Bilder erzählen Stadtgeschichte Brandt riss 1969 die Zuhörer mit

Den damaligen Kanzlerkandidaten wollten trotz Regens rund 2000 Menschen hören.

Foto: Kurt Keil

Wuppertal. Regen hat Wuppertaler noch nie von etwas abgehalten. Das zeigte sich auch, als 1969 der Kanzlerkandidat der SPD, der damalige Parteivorsitzende und Außenminister Willy Brandt seinen Wahlkampfauftritt in Wuppertal hatte. Auf dem Platz vor dem Barmer Rathaus versammelten sich am 27. August über 2000 Menschen.

Foto: Kurt Keil

Bei diesem Wahlkampf-Auftritt Brandts war auch der langjährige Fotograf der WZ (damals noch General-Anzeiger) dabei: „Für mich als Fotografen waren es damals noch goldene Zeiten“, erzählt er. „Man konnte sich bewegen, fast wie man wollte.“ Er habe „rauf auf die Bühne und wieder runter“ gedurft. Kein Vergleich zu später - zum Beispiel beim Besuch Erich Honeckers. Da habe er für jeden Raum im Engelshaus eine eigene Zulassung gebraucht.

Beim Auftritt Brandts vor dem Barmer Rathaus hatten die Wuppertaler Parteigenossen zunächst große Sorgen, denn es goss „wie aus Kübeln“, wie der General-Anzeiger berichtet. Doch als der Gast ankam, ließ der Regen nach. Brandt konnte unter freiem Himmel zum Publikum sprechen.

Und das war von dem charismatischen Politiker gebannt. „Er war ein hervorragender Rhetoriker“, erinnert sich auch Wolfgang Ebert, langjähriger SPD-Stadtverordneter und SPD-Vorsitzender, der damals als 18-Jähriger gerade in die Partei eingetreten war. „Er war in der Lage, die zentralen Punkte des Parteiprogramms so rüberzubringen, dass er die Stimmung der Menschen getroffen hat.“ Wahlkampf zu der Zeit sei „mit heute absolut nicht mehr vergleichbar“, sagt er. „Es gab damals eine starke Konfrontation darüber, wie sich die Gesellschaft entwickeln sollte.“

Brandt wurde auch bei seinem Auftritt in Wuppertal ausgepfiffen, ist im General-Anzeiger zu lesen. Aber er „wurde mit Zwischenrufen und Pfeifern überlegen fertig“. Und Versammlungsleiter Johannes Rau, damals Mitglied im SPD-Bundespräsidium, Landtagsabgeordneter und Stadtverordneter, konterte, indem er den Pfeifern für ihre „stichhaltigen Argumente“ dankte.

Ebert betont, Willy Brandt habe gerade junge Menschen angesprochen, weil er gesellschaftliche Reformen wollte.
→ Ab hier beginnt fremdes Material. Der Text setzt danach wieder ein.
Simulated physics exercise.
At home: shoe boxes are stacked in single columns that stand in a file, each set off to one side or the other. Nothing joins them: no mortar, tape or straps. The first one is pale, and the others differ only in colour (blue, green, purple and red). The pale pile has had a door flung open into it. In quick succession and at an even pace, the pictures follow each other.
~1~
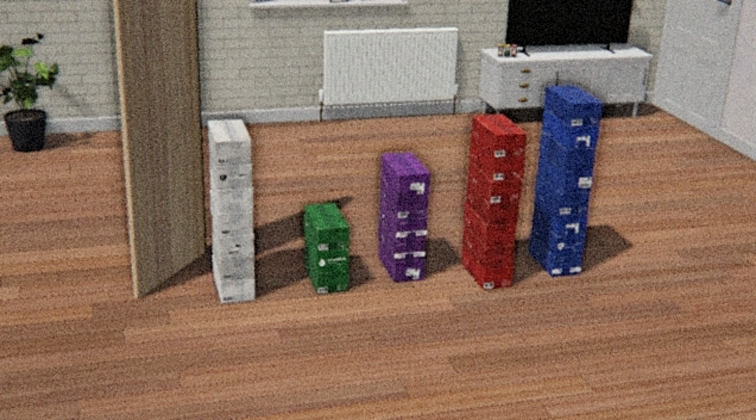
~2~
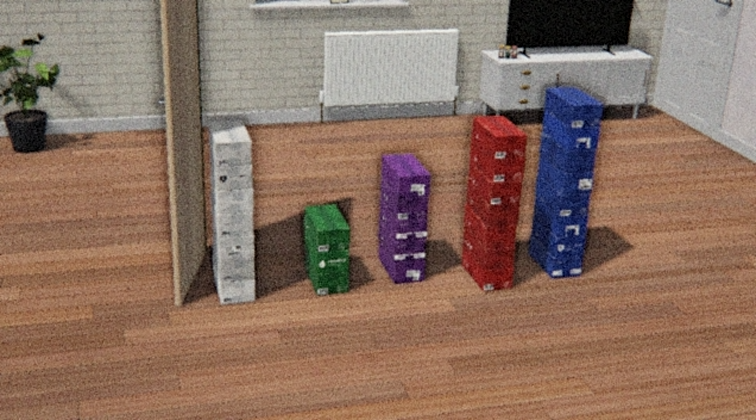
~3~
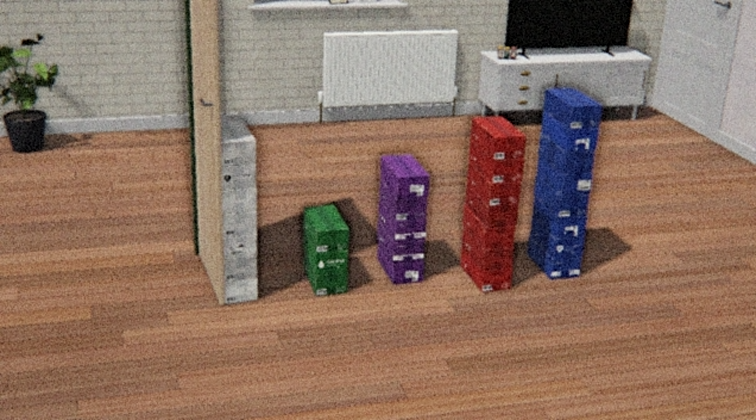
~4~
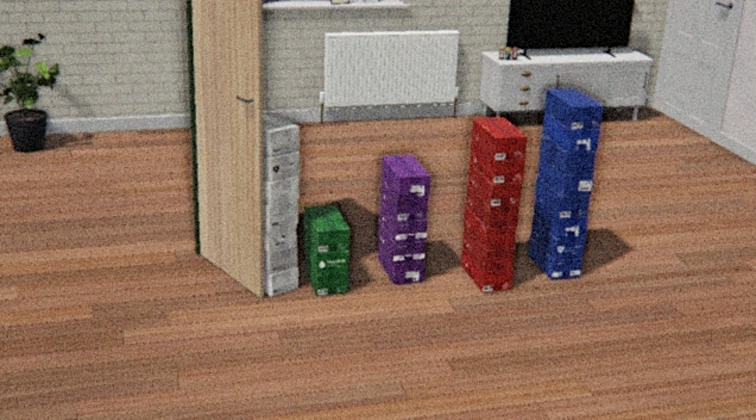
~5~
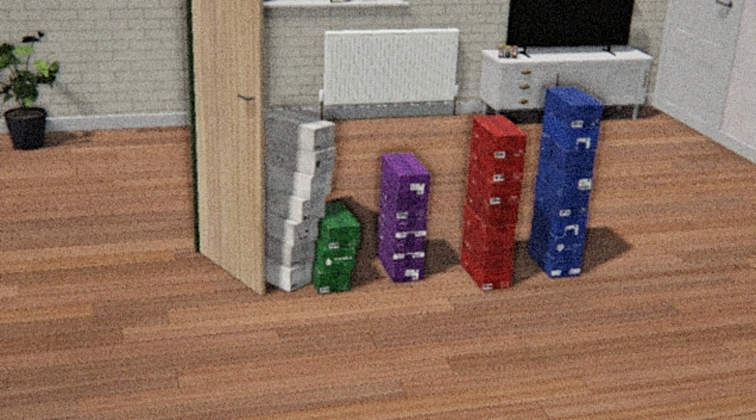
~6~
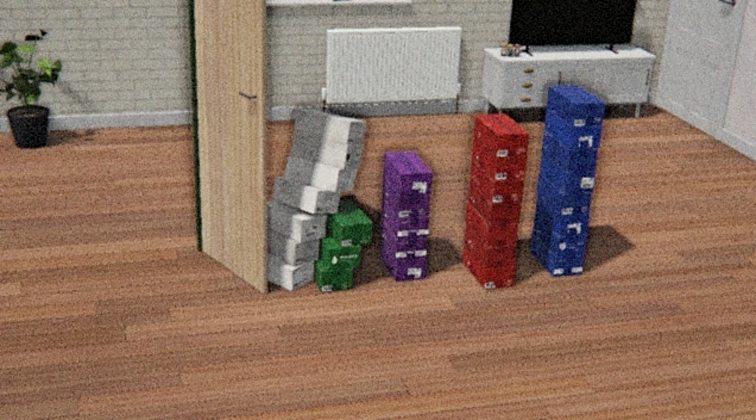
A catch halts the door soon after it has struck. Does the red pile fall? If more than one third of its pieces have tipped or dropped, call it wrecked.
No.
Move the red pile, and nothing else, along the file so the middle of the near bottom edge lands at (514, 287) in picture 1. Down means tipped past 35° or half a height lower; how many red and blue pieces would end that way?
Colour by colour, red comes to 0 and blue to 0.
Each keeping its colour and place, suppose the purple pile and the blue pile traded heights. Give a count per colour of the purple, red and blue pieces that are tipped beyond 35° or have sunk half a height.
It works out to purple 0, then red 0, then blue 0.
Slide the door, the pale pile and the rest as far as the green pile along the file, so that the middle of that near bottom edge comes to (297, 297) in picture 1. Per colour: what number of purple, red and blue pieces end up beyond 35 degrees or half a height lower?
Colour by colour: Purple 0; red 0; blue 0.
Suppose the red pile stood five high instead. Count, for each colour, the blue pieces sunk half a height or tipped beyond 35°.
Looks like blue ends up with 0 down.
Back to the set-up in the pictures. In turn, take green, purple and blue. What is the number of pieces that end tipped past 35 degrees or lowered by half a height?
Green: 1, purple: 0, blue: 0.
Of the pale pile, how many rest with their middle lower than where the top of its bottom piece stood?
Count = 4.
Just after the last frame, 4 of the pale pile down; none of the 7 red boxes down (0 of 23 in all colours); top red box unmoved; top green box tilted barely.
A moment on, 4 of the pale pile down; none of the 7 red boxes down (1 of 23 in all colours); top red box unmoved; top green box on its side.
When it is over, 4 of the pale pile down; none of the 7 red boxes down (1 of 23 in all colours); top red box unmoved; top green box on its side. In pixels of the last frame, middles, top red box near (501, 135), top green box near (371, 259).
Er erinnert sich, dass er und seine Mitschüler über die Ostpolitik oder den Zugang zu Bildung diskutierten und nach der Besetzung Prags durch die Sowjetunion 1968 spontan eine Solidaritätsdemonstration auf dem Döppersberg machten.

Einen kleinen Lapsus von Brandt bei einem Wahlkampfauftritt weiß er auch noch — der aber vielleicht in der Stadthalle passierte. Der Kanzlerkandidat habe für den SPD-Bundestagsabgeordneten Kurt Matthes werben wollen und gesagt, er wäre sehr froh, wenn die Wuppertaler „wieder meinen alten Freund Karl Matthes“ wählen würden. Der habe sich später noch lange Anspielungen auf den falschen Vornamen anhören müssen.

In seiner Rede vor dem Barmer Rathaus verteidigte er die Ostpolitik und forderte unter anderem die Verdoppelung der Arbeitnehmerfreibeträge und die Gleichstellung der Frau. Auch zu Wuppertal hatte er etwas zu sagen. Er lobte den Zusammenschluss zur Großstadt von 1929: Diese vorausschauende Kommunalpolitik sei die Voraussetzung für „gedeihliches Wachstum“ gewesen. So eine Politik sei auch künftig nötig — nicht immer durch Industrieansiedlungen. Denn die brauche weite Flächen, aber die „sind nun mal nicht so häufig hier im Tal der Wupper“, hatte er erkannt.